Söz söyleyeni dinlemeyi, ikide bir sözünü kesmemeyi, kendi konuştuğunu kendisi dinlememeyi, toplu mekânlarda sadece kendisi varmış gibi yüksek desibelden konuşmamayı, kelimeleri eğip büküp insanlara uygunsuz şekilde hitap etmemeyi bilir. Nasıl oturup nasıl kalkılacağını, ağzından çıkanı kulağı duymayı, verdiği sözü tutmayı, yemeğin sonunda hesap ödememek için kaytarmamayı, insanların haklarını ihlal etmemeyi bilir.
Edepli kişi, "insanlık ayıbı" olacak durumlara kayıtsız kalmaz, insanlığından utanır. Şiddet gören kadına veya çocuğa, eziyet edilen hayvana muameleden utanır. Komşusunun açlığından, okula gidemeyenin çaresizliğinden utanır.

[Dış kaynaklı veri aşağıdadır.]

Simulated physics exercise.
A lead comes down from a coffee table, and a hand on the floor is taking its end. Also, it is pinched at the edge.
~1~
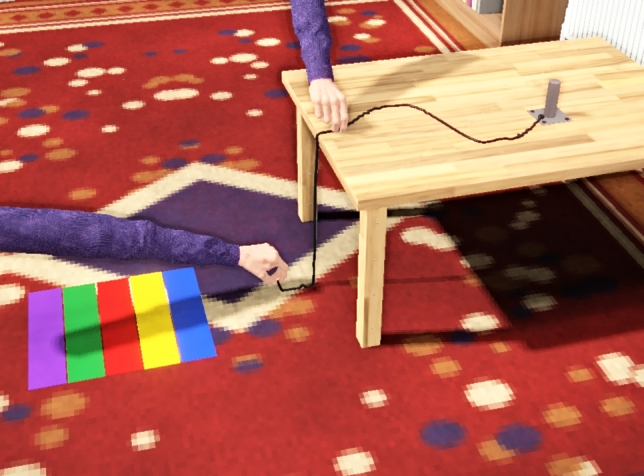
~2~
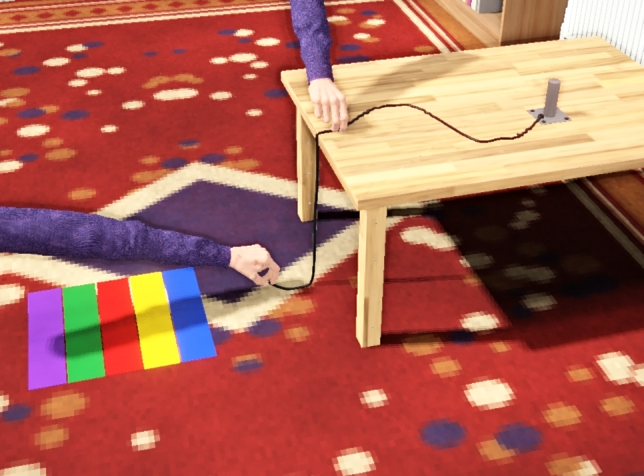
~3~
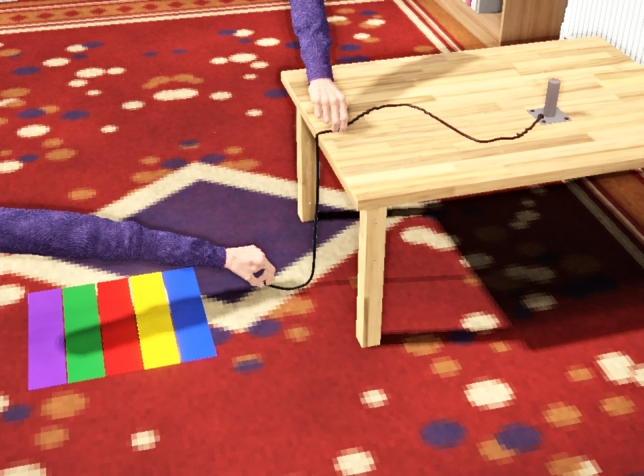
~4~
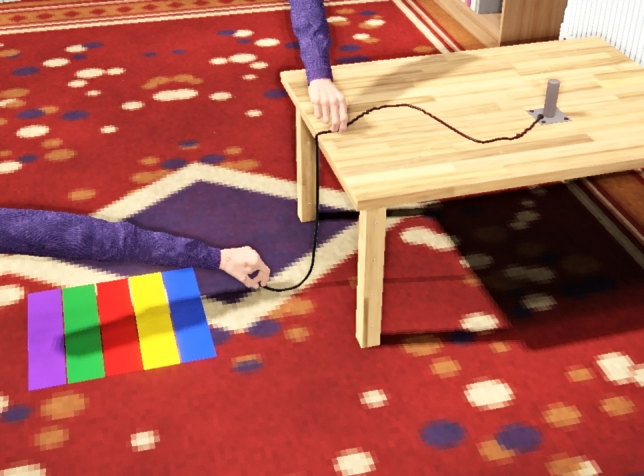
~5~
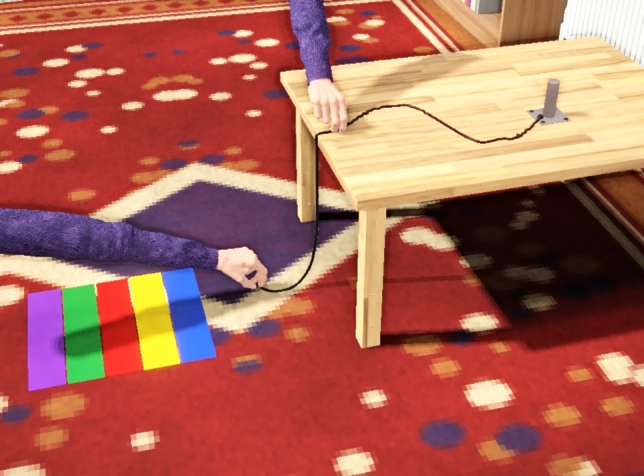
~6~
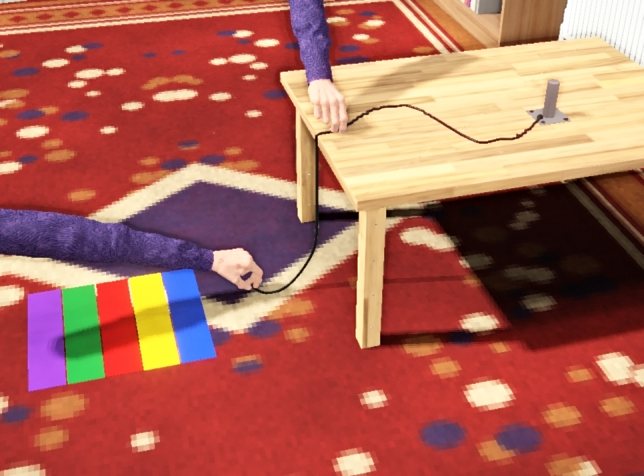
The footage shows one hand pinching a black lead at the edge of a wooden coffee table while another, low over a patterned red rug, draws the lead's end slightly left, near a strip of coloured bands.
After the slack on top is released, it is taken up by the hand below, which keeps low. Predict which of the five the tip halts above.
I expect it over the purple strip.
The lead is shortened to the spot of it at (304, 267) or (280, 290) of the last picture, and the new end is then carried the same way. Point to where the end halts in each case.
First try: Near (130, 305). Second try: Near (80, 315).
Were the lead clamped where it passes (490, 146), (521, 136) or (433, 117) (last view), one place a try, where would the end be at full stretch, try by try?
Estimated pixels in sequence: (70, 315), (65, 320) and (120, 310).
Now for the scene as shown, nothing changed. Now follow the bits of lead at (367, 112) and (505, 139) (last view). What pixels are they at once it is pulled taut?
Roughly at (296, 155), and the other roughly at (469, 124).
Early on, end near (116, 309); over red.
Midway, end near (69, 317); over green.
At the end of the slack, end near (40, 322); over purple. It gets as far as the purple strip.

Politikacısının yerine gelmeyecek vaadinden, kendi coğrafyasındaki zulümden, komşu ülkedeki dökülen kandan utanır.
Şimdi bakıyoruz, on şehirde çocukların kurduğu kâğıttan kuleler gibi yerle yeksan olan binaların müteahhitleri, ağız birliği etmişçesine “Ben konutu yaparken belediyeden projeye uygun ruhsat alarak yapı denetim firmasının izni ile işe başlardım. İnşaatın her alanında yapı denetim firması gerekli inceleme yaparak denetimde bulunurdu. Yanlış bir şey yapsaydım inşaatı durdururlardı. Vicdanım rahat” diyorlar.

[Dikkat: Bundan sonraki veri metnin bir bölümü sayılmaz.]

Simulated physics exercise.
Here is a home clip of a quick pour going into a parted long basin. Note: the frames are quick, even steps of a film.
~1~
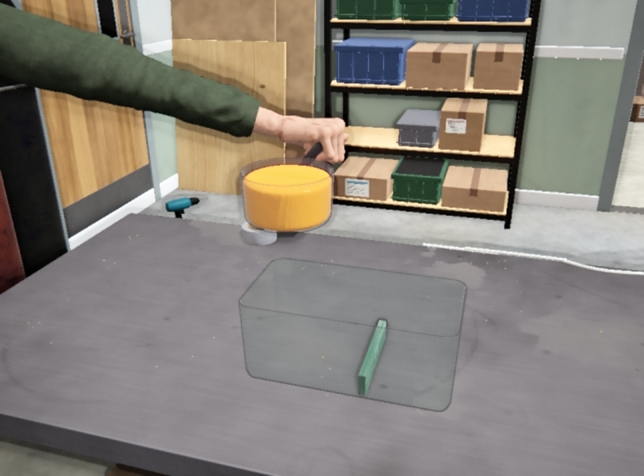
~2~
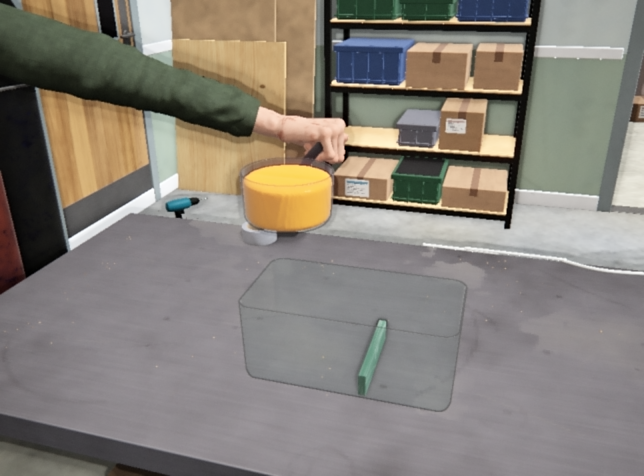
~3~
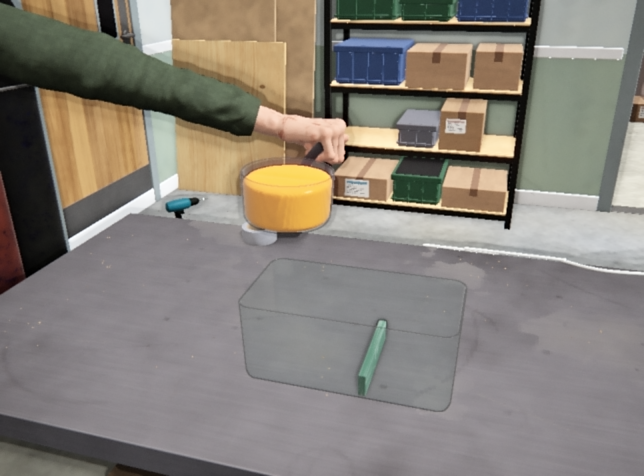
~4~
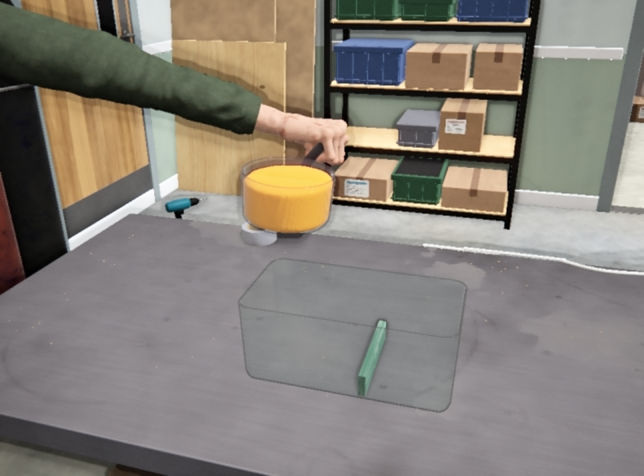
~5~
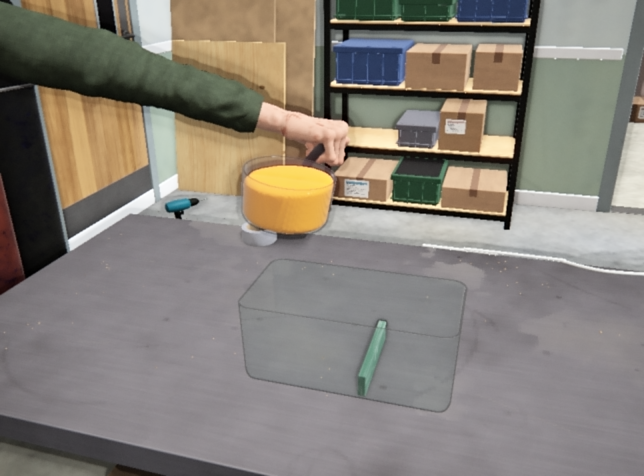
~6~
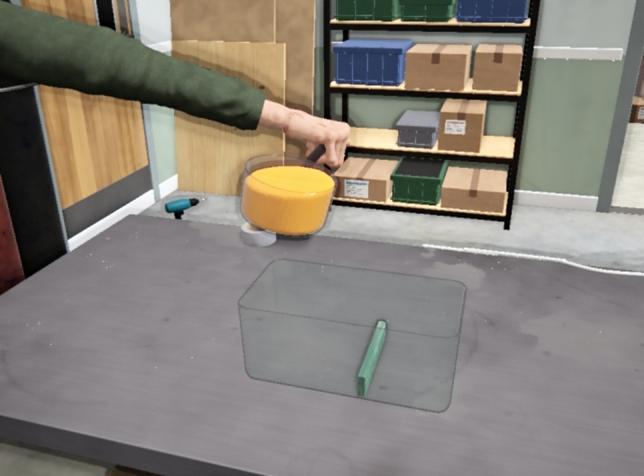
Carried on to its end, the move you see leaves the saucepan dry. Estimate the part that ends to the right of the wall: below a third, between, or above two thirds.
The share right of the wall is going to reach a third without passing two thirds.
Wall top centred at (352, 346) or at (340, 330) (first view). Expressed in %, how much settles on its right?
Around 70 per cent for the first, around 90 per cent for the second.
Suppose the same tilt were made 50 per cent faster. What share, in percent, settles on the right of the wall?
It comes to around 40 per cent.
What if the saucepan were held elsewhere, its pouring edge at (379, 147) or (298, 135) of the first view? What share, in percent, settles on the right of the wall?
First try: 70 percent; second try: 15 percent.
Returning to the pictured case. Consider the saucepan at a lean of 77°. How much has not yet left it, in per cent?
About 50 % remains.
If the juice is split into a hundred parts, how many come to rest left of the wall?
I'd put it near 45 per cent.
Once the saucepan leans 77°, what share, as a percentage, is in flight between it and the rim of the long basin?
It's close to 40 per cent.
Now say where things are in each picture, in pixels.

Şimdi bırakın rezil olmayı, pişmanlık duymayı. En ufak bir yüz kızarması bile belirmeyen tutuklu müteahhitlerin yerine mi?... Fay hattı üzerine onlarca kat ve imar ruhsatı veren belediyenin yerine mi? Veya inşaatlarda herhangi bir hata bulmayan/bulamayan “yapı denetim firmaları” yerine mi? Ya da bırakın depreme hazırlık filan yapmayı, tarım arazilerini dahi imara açan, toplanma alanlarına bir bir AVM’ler konduran, Almanya’da bile 3800 müteahhit bulunmaktayken Türkiye’de tam 25000 müteahhitin orman demeden, zeytinlik demeden arzu ettikleri her yerde istedikleri gibi at oynatmalarını sağlayanların yerine mi? Kimlerin yerine utanalım?